With Simpson’s pulling out of the motor car business, it sold the showroom to V S Thiruvengadaswamy Mudaliar who re-named it Gove Building. I’ve still to discover who or what ‘Gove’ was. In its new owner’s hands it remained a well-maintained showroom with garage facilities in the land behind. Then came restoration and a showroom fit for a Benz, as the advertising today proclaims. If only others would follow the VST Titanium Motors’ lead.

A station in waiting

A letter the other day from Augustine Roy Rozario of the Anglo-Indian Suburban Front had me thinking that I had never visited the Railway Museum in Perambur. Although I have heard much good said about it, the distance had long deterred me from visiting the Museum. And I’m sure it would be the same in the case of many other locals, not to mention visitors to the city, both domestic and foreign. No doubt, over the years, it has been visited by numerous bussed-in schoolchildren and occasional tourist groups, but I wonder what the actual flow of adult visitors has been over the years. Stuck as it is in a Northern corner of the city I don’t think it has received the kind of numbers it, from all accounts, warrants.

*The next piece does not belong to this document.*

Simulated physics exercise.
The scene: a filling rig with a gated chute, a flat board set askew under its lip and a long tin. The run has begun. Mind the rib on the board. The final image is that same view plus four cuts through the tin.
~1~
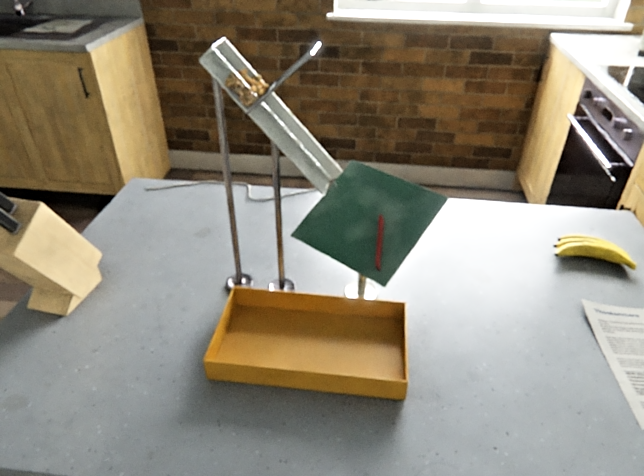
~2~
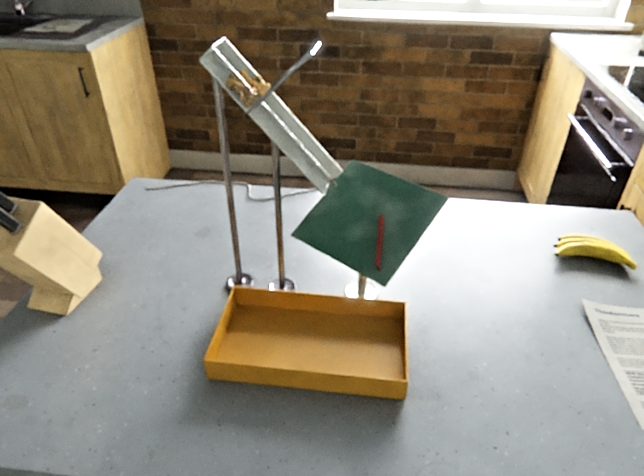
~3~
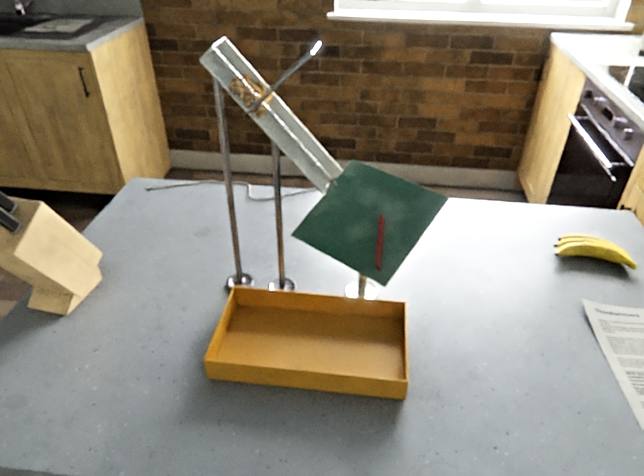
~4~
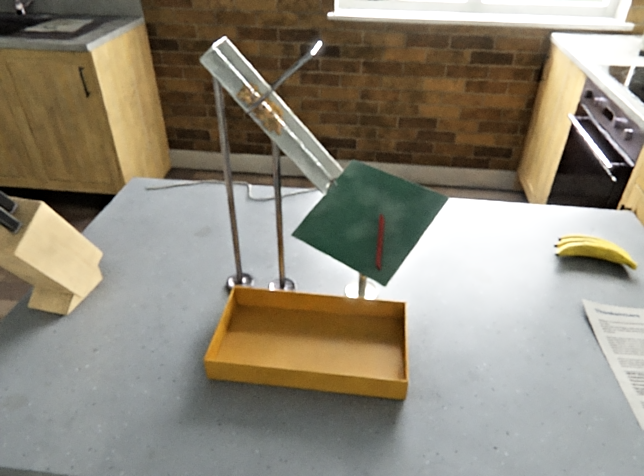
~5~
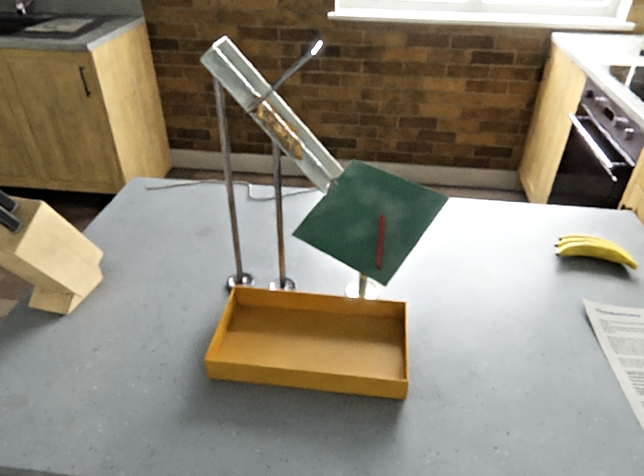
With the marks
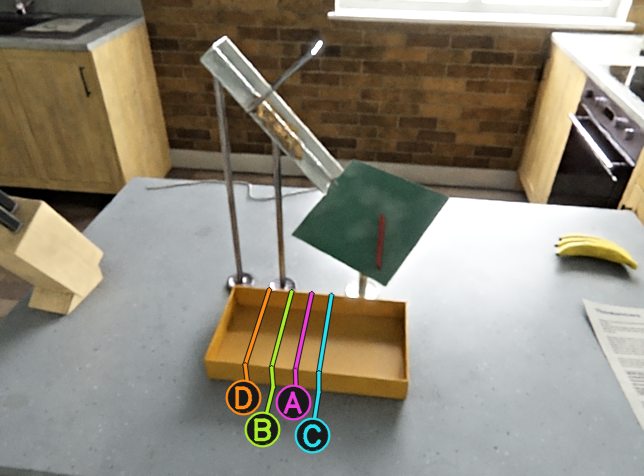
On a grey kitchen worktop, a small mass of tan pieces slides down a steep metal chute toward the lower right, nearing a tilted green board with a red rib, while the yellow-brown tray below stays empty.
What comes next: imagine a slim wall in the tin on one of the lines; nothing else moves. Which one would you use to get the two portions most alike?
Line C.
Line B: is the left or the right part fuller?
The right side.
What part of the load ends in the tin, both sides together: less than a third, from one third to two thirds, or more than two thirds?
More than two thirds.
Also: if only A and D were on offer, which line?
That is line A.
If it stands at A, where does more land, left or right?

Rozario’s letter reminded me of all this because he has suggested an alternative site for an additional railway museum. He points out that that heritage precinct where the historic Royapuram Railway Station is sited would be an ideal location for a museum with “a few steam locos, and items like a turntable, water column, token pouch, other mementoes, photographs etc.”

Wondering about what to do with the heritage Royapuram Station Building, it has been suggested in the past that it be integrated in a third Madras terminus here. Such a terminus could be enhanced if its adjacent areas — say where the old M & SM offices were — were developed as a railway museum accessible to the majority of city dwellers and visitors.

Over-optimistic estimates of the financial viability of such an institution are not what the Railways should be looking at. It should be paying attention to the fact that the Royapuram station building needs to be preserved, maintained and put to better use and that, laudable though the effort has been in Perambur, a more central site is needed for a railway museum that would attract more visitors. And, the first one would be a buff like me of the steam era. What better location for that can there be than the site of the first railway station in the South and now the country’s oldest one?

The Giraffe in Madras

Josephine Felton, an old English friend, keeps in touch from time to time, to relate memories of her years in Madras in the 1960s when her father was Acting Deputy High Commissioner for the U.K. in South India on several occasions. She recently sent me a couple of fascinating little stories. I wonder whether there is anyone around who can remember the key character in her second story.

Josephine writes:

“Had lunch with George Newnes, who was Trade Commissioner in Madras in the early 1960s, and is now 101-and-a-half years old. He is busy recording another album of songs on his Hawaiian guitar and doing the research for a story of the origin of the tune to go with each one. His eyesight is very bad but he has a magnified computer screen and keyboard and can read about four words at a time through a huge magnifying glass poised over the top.

“We had a long chat about Georges Graf, who was French Trade Commissioner (or equivalent) at that time and who turned out in 1985 to have been a Double Agent in the War, with the code name Giraffe. When we were in Madras, Graf was friendly with a lady called Madame Mink (you couldn’t make it up could you?) who lived in the flat below us in Nungambakkam. Graf was arrested by the French and locked up in 1985 but they let him out and none of us saw him again — he used to come to our South Indian Reunions every year until then. We have a photo of him toasting The Queen, but I’m still not sure which side he was on.”

I wonder whether anyone can add more detail to what sounds like a fascinating story.